4.9              The lack of candour about the fact that thousands more people will be newly affected and hundreds of thousands will be worse affected by noise makes the fact that the government and Heathrow are unable or unwilling to say who will be affected suspect.  Our experience of the noise suffered from Heathrow leads us to believe that were the Government and Heathrow to reveal the true extent of the noise impact of a third runway then the public reaction on that ground alone would make Heathrow expansion impossible.


5              Night Flight Ban

5.1              The NPS before the committee does not secure a night flight ban and there is no meaningful proposal to ban night flights.

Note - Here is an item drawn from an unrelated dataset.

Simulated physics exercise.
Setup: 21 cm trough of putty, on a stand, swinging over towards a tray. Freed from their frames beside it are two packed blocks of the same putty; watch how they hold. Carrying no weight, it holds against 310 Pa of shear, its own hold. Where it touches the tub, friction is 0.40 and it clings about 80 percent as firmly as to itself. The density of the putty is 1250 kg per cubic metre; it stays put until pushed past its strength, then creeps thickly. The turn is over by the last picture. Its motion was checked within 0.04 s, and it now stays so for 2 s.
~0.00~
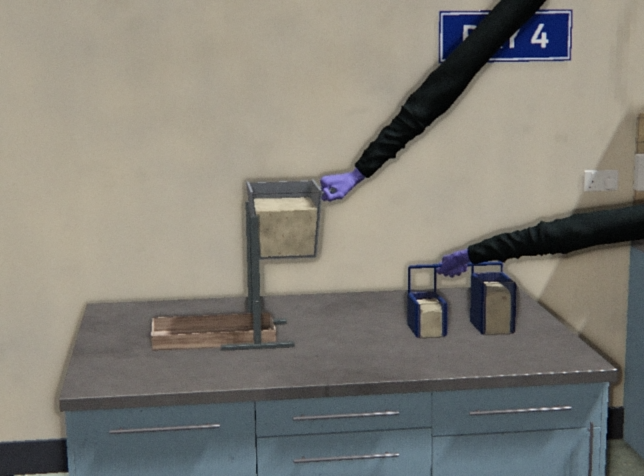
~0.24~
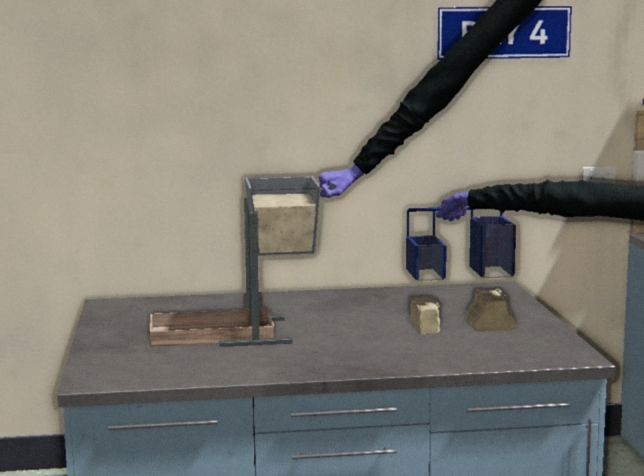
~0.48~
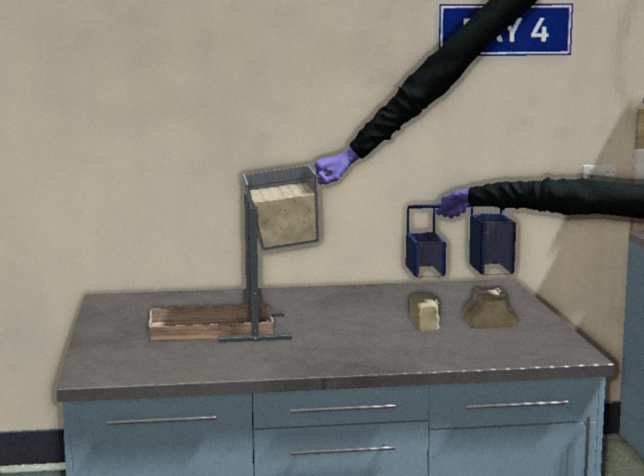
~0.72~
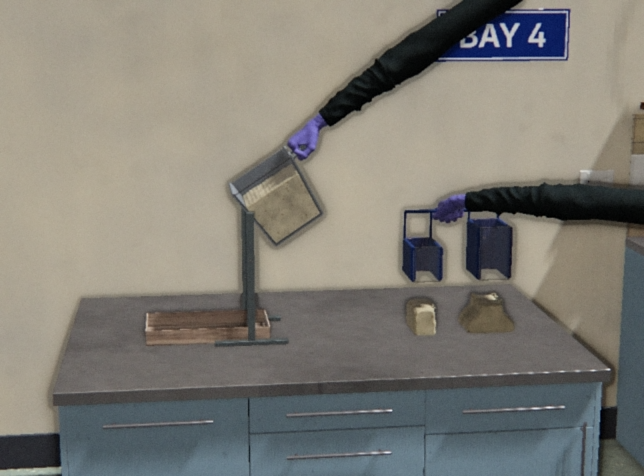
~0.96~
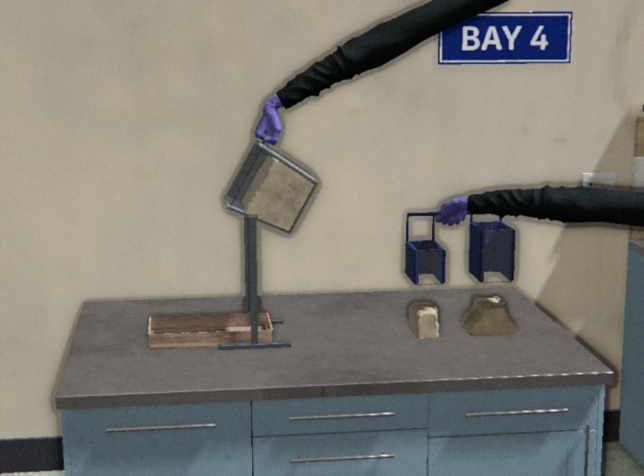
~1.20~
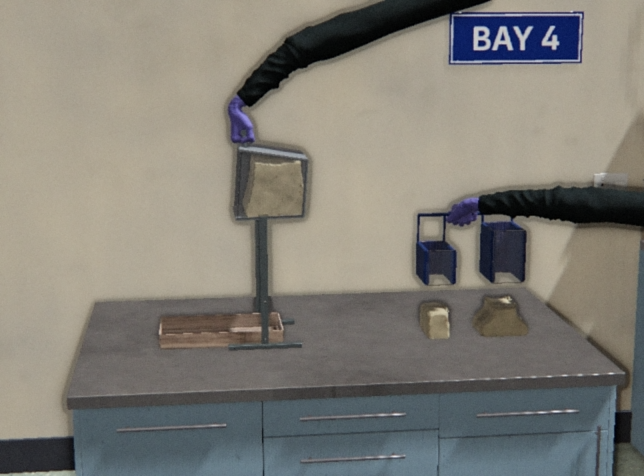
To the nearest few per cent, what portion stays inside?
About 57 %.
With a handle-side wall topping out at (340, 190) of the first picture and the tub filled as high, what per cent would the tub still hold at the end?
Some 40 percent would still be in the tub at the end.
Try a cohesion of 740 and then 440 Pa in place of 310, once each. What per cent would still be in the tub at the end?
First try roughly 100 per cent, second try roughly 75 per cent.
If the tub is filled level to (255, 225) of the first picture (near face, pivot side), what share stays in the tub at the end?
That gives some 90 %.
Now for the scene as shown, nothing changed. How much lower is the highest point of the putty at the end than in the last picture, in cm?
About 9 cm.
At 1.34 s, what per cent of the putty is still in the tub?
Near 95 %.
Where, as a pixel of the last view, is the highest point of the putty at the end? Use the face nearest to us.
Looking at the last picture, I'd put it at about (282, 190).
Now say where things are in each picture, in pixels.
The first frame shows handle-side rim at (319, 191), tilt 0 degrees; crest of the putty at (258, 210); block heights 9.6 cm, 15 cm (left to right).
The second frame shows handle-side rim at (318, 187), tilt 0 degrees; crest of the putty at (257, 206); block heights 9.3 cm, 11 cm (left to right).
The third frame shows handle-side rim at (314, 176), tilt 7 degrees; crest of the putty at (310, 194); block heights 9.2 cm, 10 cm (left to right).
The fourth frame shows handle-side rim at (289, 157), tilt 34 degrees; crest of the putty at (295, 175); block heights 9.2 cm, 10 cm (left to right).
The fifth frame shows handle-side rim at (260, 149), tilt 61 degrees; crest of the putty at (277, 161); block heights 9.2 cm, 10 cm (left to right).
The sixth frame shows handle-side rim at (240, 152), tilt 86 degrees; crest of the putty at (258, 163); block heights 9.2 cm, 10 cm (left to right).
After 1.34 s, the tub is at 86 degrees and holds 95 %.
After 1.51 s, the tub is at 86 degrees and holds 68 %.
After 1.68 s, the tub is at 86 degrees and holds 57 %.
After 1.85 s, the tub is at 86 degrees and holds 57 %.
After 3.20 s, the tub is at 86 degrees and holds 57 %.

5.2              Heathrow and the government are clearly ignoring the recommendations of the Airports Commission when it doesn’t suit them.   The unenforceable ban proposed to “scheduled flights” would, even if enforced, make little difference to the daily misery endured by thousands who are overflown at night.




9              Respite

9.1              The revised NPS proposes that:

The applicant should put forward plans for a runway alternation scheme that provides communities affected with predictable periods of respite (though the Government acknowledges that the duration of periods of respite that currently apply will be reduced). Predictability should be afforded to the extent that this is within the applicant’s control. The details of any such scheme, including timings, duration and scheduling, should be defined in consultation with local communities and relevant stakeholders, and take account of any independent guidance such as from the Independent Commission on Civil Aviation Noise (para 5.60)  

9.2              The Airports Commission clearly understood in 2015 that the Heathrow NW Runway expansion option would mean that communities under the current flight paths would see a loss of half a day of respite down to 4 hours at most. No assessment of either the potential health impacts that may arise from such a change, or how this may impact on people’s lives and their health and wellbeing has been published.

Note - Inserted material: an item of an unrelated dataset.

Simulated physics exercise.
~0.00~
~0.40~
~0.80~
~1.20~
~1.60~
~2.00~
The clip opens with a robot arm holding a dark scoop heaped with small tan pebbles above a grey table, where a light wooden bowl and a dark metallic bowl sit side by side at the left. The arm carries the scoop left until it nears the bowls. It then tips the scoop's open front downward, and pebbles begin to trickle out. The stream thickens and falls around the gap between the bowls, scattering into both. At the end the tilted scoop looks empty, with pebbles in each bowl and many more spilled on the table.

9.3              The Committee heard from Heathrow itself in evidence that:

“One of the biggest issues for local communities is respite from noise. To guarantee respite from noise for local communities, you have to have a new runway that can take any size of plane and that allows you to have full rotation between the three runways. We absolutely need to make sure that we are delivering on our commitment to respite from noise for local communities. “(John Holland Kaye).

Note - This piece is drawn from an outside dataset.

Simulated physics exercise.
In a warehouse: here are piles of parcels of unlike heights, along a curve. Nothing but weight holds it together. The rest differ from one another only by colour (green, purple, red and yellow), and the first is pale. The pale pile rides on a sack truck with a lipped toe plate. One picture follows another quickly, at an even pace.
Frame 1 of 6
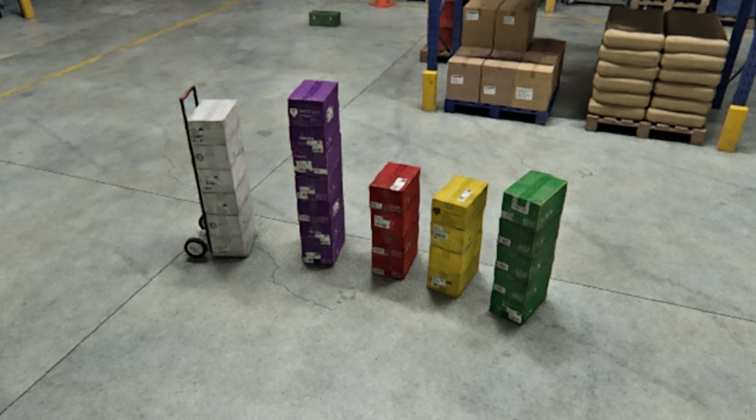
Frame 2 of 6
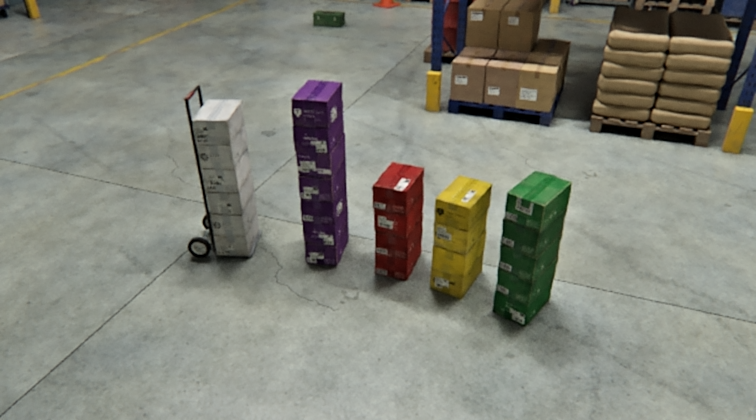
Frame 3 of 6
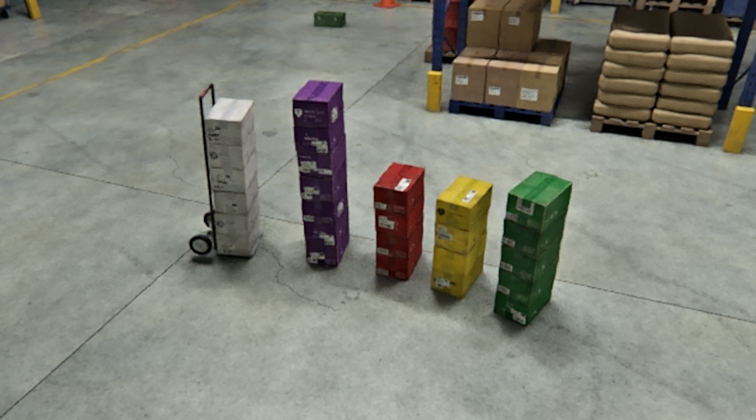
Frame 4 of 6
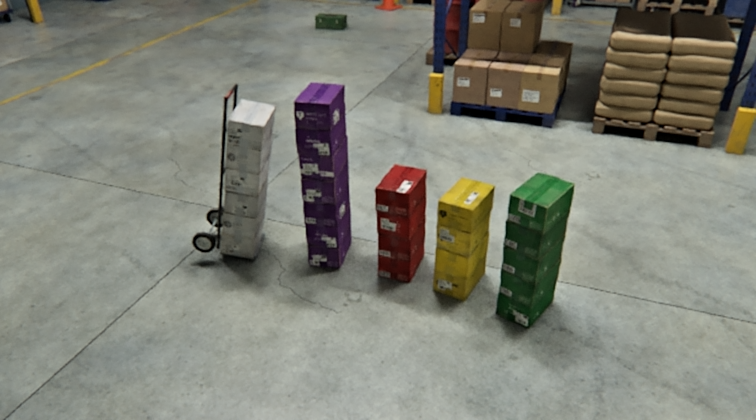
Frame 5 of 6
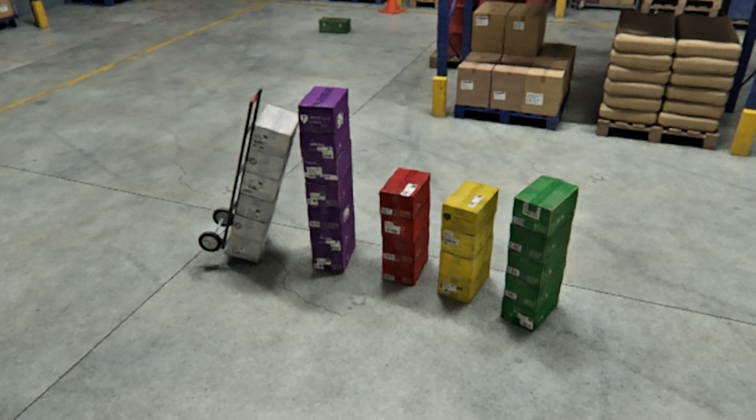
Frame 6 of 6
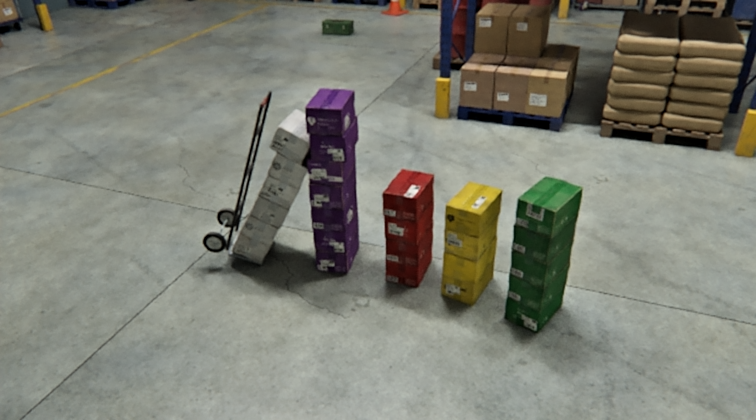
On a warehouse floor, a hand truck and its white boxes tilt right against the purple stack.
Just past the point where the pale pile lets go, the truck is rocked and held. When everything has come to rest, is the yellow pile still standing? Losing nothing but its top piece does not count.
No.
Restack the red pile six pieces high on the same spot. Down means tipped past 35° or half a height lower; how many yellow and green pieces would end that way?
That comes to yellow 4, then green 5.
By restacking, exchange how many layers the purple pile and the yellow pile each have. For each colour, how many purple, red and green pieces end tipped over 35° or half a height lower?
The counts are purple 0, red 0, green 0.
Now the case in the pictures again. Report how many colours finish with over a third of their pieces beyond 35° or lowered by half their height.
In all, 4.
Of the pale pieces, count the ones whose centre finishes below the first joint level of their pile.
Counting the pale pieces gives 2.
Just after the last frame, 6 of the pale pile down; none of the 4 yellow parcels down (0 of 20 in all colours); top yellow parcel unmoved; top purple parcel tilted clearly.
A moment on, 6 of the pale pile down; none of the 4 yellow parcels down (6 of 20 in all colours); top yellow parcel tilted a little; top purple parcel tilted steeply, some two heights lower.
Further on, 6 of the pale pile down; 4 of the 4 yellow parcels down (20 of 20 in all colours); top yellow parcel tilted well over, some two heights lower; top purple parcel on its side.
When it is over, 6 of the pale pile down; 4 of the 4 yellow parcels down (20 of 20 in all colours); top yellow parcel tilted well over, some two heights lower; top green parcel upside down. In pixels of the last frame, middles, top yellow parcel near (579, 288).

Emma Gilthorpe: “With three runways, we can give guaranteed predictable respite. We cannot do that at the moment with two runways.”

9.4              The facts are that predictable respite by way of half-day runway alternation has been reliably provided at Heathrow for over 20 years. In recent years, whilst it is true that both runways are utilised for westerly landings between 6am and 7am, generally speaking for the rest of the day runway alternation (respite) is reliably provided according to a published programme.

9.5              We note the Committee’s concern about future respite with a 3 runway Heathrow, in particular the concern expressed by members on 7thFebruary 2018. For example:

Q569 Iain Stewart: An issue of huge concern to the communities around Heathrow is the respite periods. The NPS states that the northwest runway will offer more predictable periods of respite, although the period will fall from half a day to a third of a day. What does that mean in practice? It is very vague, and the people we have heard from want more clarity as to what the impact will be on their communities.

The Sos replied:

Chris Grayling: “The key point here is that, at the moment, Heathrow operates in a way that means that half the flightpaths—two out of the four—do not have a plane flying over them at any one time. With three runways, one will operate in mixed mode normally, and that means that, of the six, two out of the six at any one time will not have planes flying overhead. That is clearly a change. It means less respite for some areas than they have at the moment. We will want to try to mitigate that through smart use of the approach technology.'”

9.6              The reality of the situation is that despite the promises, what is actually proposed will be worse than now both for those currently overflown and those yet to be impacted by Heathrow expansion.


February 2018

See   for whole response.




See earlier:


4 main councils opposing Heathrow 3rd runway say it is unbuildable, due to noise and air pollution

Councils opposed to expansion at Heathrow have told the Transport Select Committee (TSC) inquiry into the Airports NPS that the most recent evidence published by the Government continues to demonstrate that a 3rd Heathrow runway could not be built without causing unacceptable air and noise pollution. They say that if ministers continue to support a 3rd runway, it will blight the area around the airport while failing to solve what they see as a “need” for extra airport capacity in the South East.  The councils point out that the DfT’s 2nd consultation on the NPS fails to show how, with a new runway, the airport could meet air quality limits in an area where pollution levels are deteriorating. Councillor Ravi Govindia, Leader of Wandsworth Council, said: “… it is clear that a third Heathrow runway is not deliverable within the new timescale of an opening in 2026. The shorter the timescale the more likely that illegal air pollution will result.”  The councils have also warned the TSC that the Government’s refusal to allow more time for consultation on the new evidence (just 8 weeks, ending on 19th December) “supports the view that the Secretary of State has effectively made up his mind to support Heathrow and that this is affecting the fairness of the consultation.”   



Leader of Richmond Council: Government aviation strategy ignores Heathrow health impacts

The Leader of Richmond Council, commenting on the DfT’s consultation on the draft aviation strategy (closed 13th October), says it tries to shut down any discussion on expansion at Heathrow and puts the demand for additional flights ahead of the health impact on communities affected by increased noise and worsening air quality. Leader Paul Hodgins, speaking on behalf of Wandsworth, Richmond, Hillingdon and Windsor and Maidenhead councils, said: “It is difficult to see what purpose the draft aviation strategy serves when, in it, the government is ignoring the problem of Heathrow. First we had a pro-Heathrow airport draft national policy statement with no details on flightpaths, out of date passenger demand figures, an economic case which doesn’t stand up and unattainable pollution limits. Now we have a national strategy that leaves out Heathrow.  Any serious attempt at a UK-wide policy must come before any policy on individual airports, including Heathrow.”  He also said: “The Government should withdraw this partial and disingenuous strategy document, abandon its unjustified policy support for Heathrow and begin again with an approach that people can trust.”